Lo strappo avviene nel maggio 2015 sulla candidatura per la presidenza della regione Puglia di Adriana Poli Bortone, oggi tornata sindaca di Lecce, con il sostegno di Forza Italia e Lega. Fratelli d’Italia sostiene invece l’altro candidato del centrodestra, Francesco Schittulli, insieme a Fitto. L’ex enfant prodige berlusconiano lascia Forza Italia: «Non c’è più» dice. «Abbiamo bisogno di andare oltre per un centrodestra moderno.» La reazione di Berlusconi è gelida: «In passato qualcuno se n’è andato da Forza Italia e non è mai finito molto bene. Chi se ne va ci toglie un peso, siamo felici». A 45 anni quella di Fitto sembra una carriera già al tramonto. E invece anche per lui c’è una second life. Come per Giorgia. Cambiare strada si rivela fondamentale.

 

Nel 2015 l’ex ministro lascia in Europa il gruppo del Ppe ed entra nel gruppo Conservatori e Riformisti, di cui diventa vicepresidente. È lui, alla vigilia delle europee del 2019, a guidare l’operazione europea di Giorgia Meloni, che per Fitto significa anche portare il suo partitino in un progetto più grande.
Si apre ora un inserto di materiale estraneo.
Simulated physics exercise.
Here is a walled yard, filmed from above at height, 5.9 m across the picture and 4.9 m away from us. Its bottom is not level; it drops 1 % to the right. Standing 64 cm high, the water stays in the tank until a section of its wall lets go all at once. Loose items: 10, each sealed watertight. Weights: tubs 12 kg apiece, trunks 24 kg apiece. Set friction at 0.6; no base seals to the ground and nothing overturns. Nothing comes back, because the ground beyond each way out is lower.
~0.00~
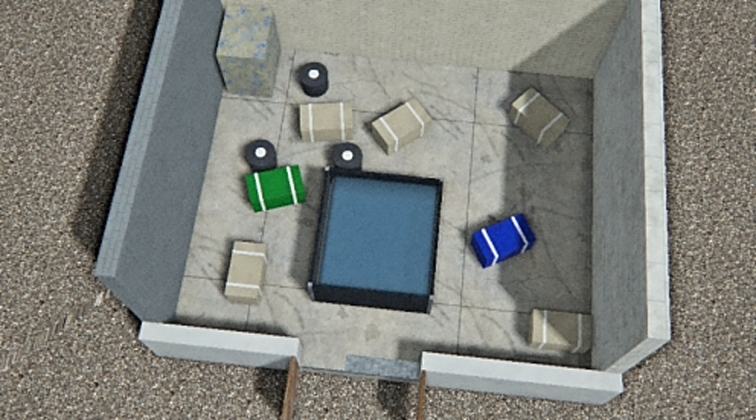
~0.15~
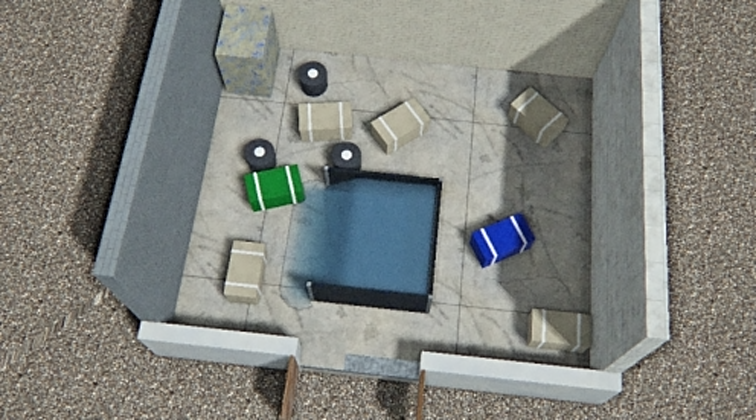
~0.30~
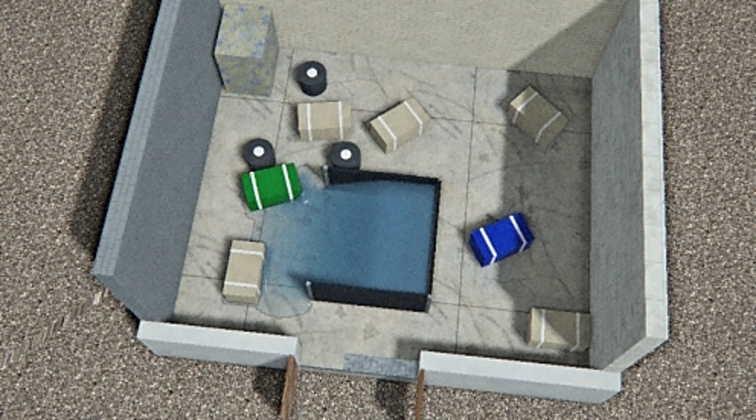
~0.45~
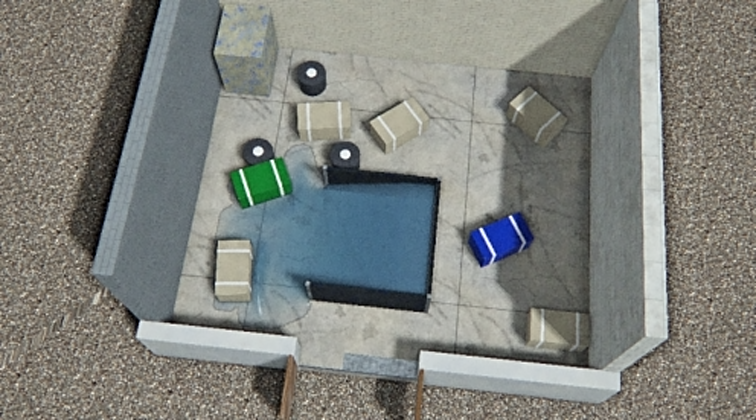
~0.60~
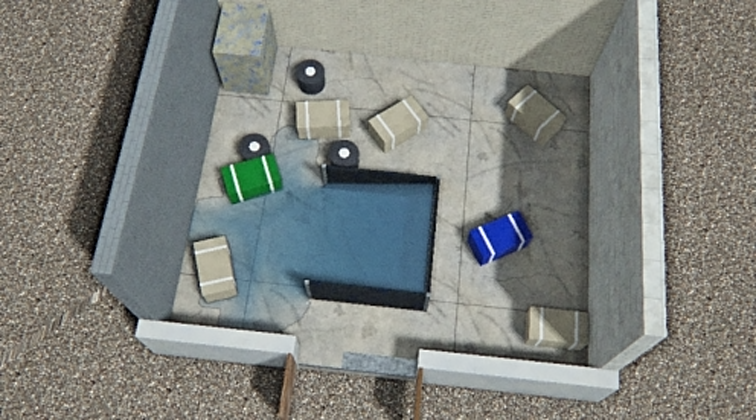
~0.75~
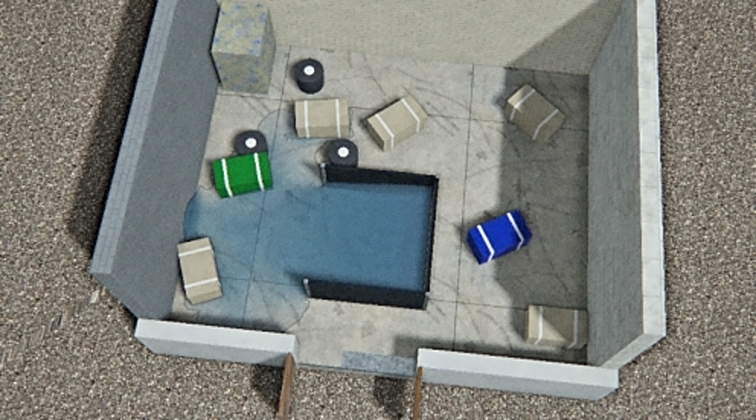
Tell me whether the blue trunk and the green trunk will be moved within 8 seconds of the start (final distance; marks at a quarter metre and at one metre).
Prediction: The blue trunk does not really move, the green trunk is displaced a great deal.
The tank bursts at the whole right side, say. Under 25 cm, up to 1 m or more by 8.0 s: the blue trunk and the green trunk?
Note: Blue trunk swept well away, green trunk unmoved.
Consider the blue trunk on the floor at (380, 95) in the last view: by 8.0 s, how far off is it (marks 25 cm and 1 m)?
It goes a long way.
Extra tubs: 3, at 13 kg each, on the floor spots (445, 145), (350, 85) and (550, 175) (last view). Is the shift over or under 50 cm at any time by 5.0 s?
Note, same order as listed: Inside the limit, beyond the limit, inside the limit.
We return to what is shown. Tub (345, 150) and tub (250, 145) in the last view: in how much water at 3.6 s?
Some 5 cm at the first, some 13 cm at the second.
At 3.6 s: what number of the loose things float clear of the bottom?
That would be 2 of them.
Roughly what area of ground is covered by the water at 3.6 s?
About 18 m2.
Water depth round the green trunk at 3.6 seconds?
Near 9 cm deep.
After 1.6 s the blue trunk is near (500, 233), 0.0 m from its start, aground; the green trunk is near (228, 134), 0.9 m from its start, afloat; 0 of 10 are out; 3 afloat.
After 3.6 s the blue trunk is near (500, 233), 0.0 m from its start, aground; the green trunk is near (343, 84), 1.9 m from its start, aground; 0 of 10 are out; 2 afloat.
After 5.6 s the blue trunk is near (500, 233), 0.0 m from its start, aground; the green trunk is near (496, 65), 4.0 m from its start, afloat; 0 of 10 are out; 2 afloat.
After 8.0 s the blue trunk is near (500, 233), 0.0 m from its start, aground; the green trunk is near (544, 105), 4.3 m from its start, afloat; 0 of 10 are out; 5 afloat.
Il 6 novembre 2018 Fratelli d’Italia entra nel gruppo dei Conservatori, che sono guidati dai polacchi del Pis, Diritto e Giustizia, da Jarosław Kaczynski, conservatore e tradizionalista, clerico-nazionalista ma anche anti-Putin e filo-nato. Per Fratelli d’Italia completare l’operazione di cui Fitto è regista significa evitare l’isolamento europeo ed entrare in un network di relazioni e di finanziatori importanti. Con l’obiettivo di far parte del gruppo che farà da anello di congiunzione tra popolari e populisti. «Vogliamo costruire un rapporto privilegiato con gli amici del gruppo di Visegrad che sono un modello di come si sta in Europa a testa alta» annuncia Meloni. Il partito erede di Mussolini entra in Europa nel partito erede di Churchill, trascinato dal figlio di un amico di corrente di Aldo Moro. Per stare con Visegrad e non con Bruxelles. Con un grado di ambivalenza che si è portato dietro fino ad oggi, una cortina fumogena è che è crollata solo nel mancato voto ad Ursula von Der Leyen da parte dei Fratelli di Giorgia.

 

Chiaramente per lui adesso si apre una nuova fase, ma appunto il problema è soprattutto di Giorgia Meloni. «Una scelta dolorosa, ma necessaria», ha detto lei nell’annunciare la designazione. Perde un partner quasi perfetto per la capacità di gestire l’ingestibile, di continuare a farlo girare su se stesso come il piattino di un giocoliere, anche senza minimamente risolverlo. Come ha fatto con il Pnrr, facendo leva su quel gigantesco cuscino di comodo che è la capacità dell’Italia di accumulare ritardi e di non fare quel che dovrebbe, per poi magari trovare una mezza soluzione all’ultimo momento, che a quel punto apparirà strepitosa. Per Fitto, andare a Bruxelles lo è sicuramente: la sua third life, anche senza Giorgia.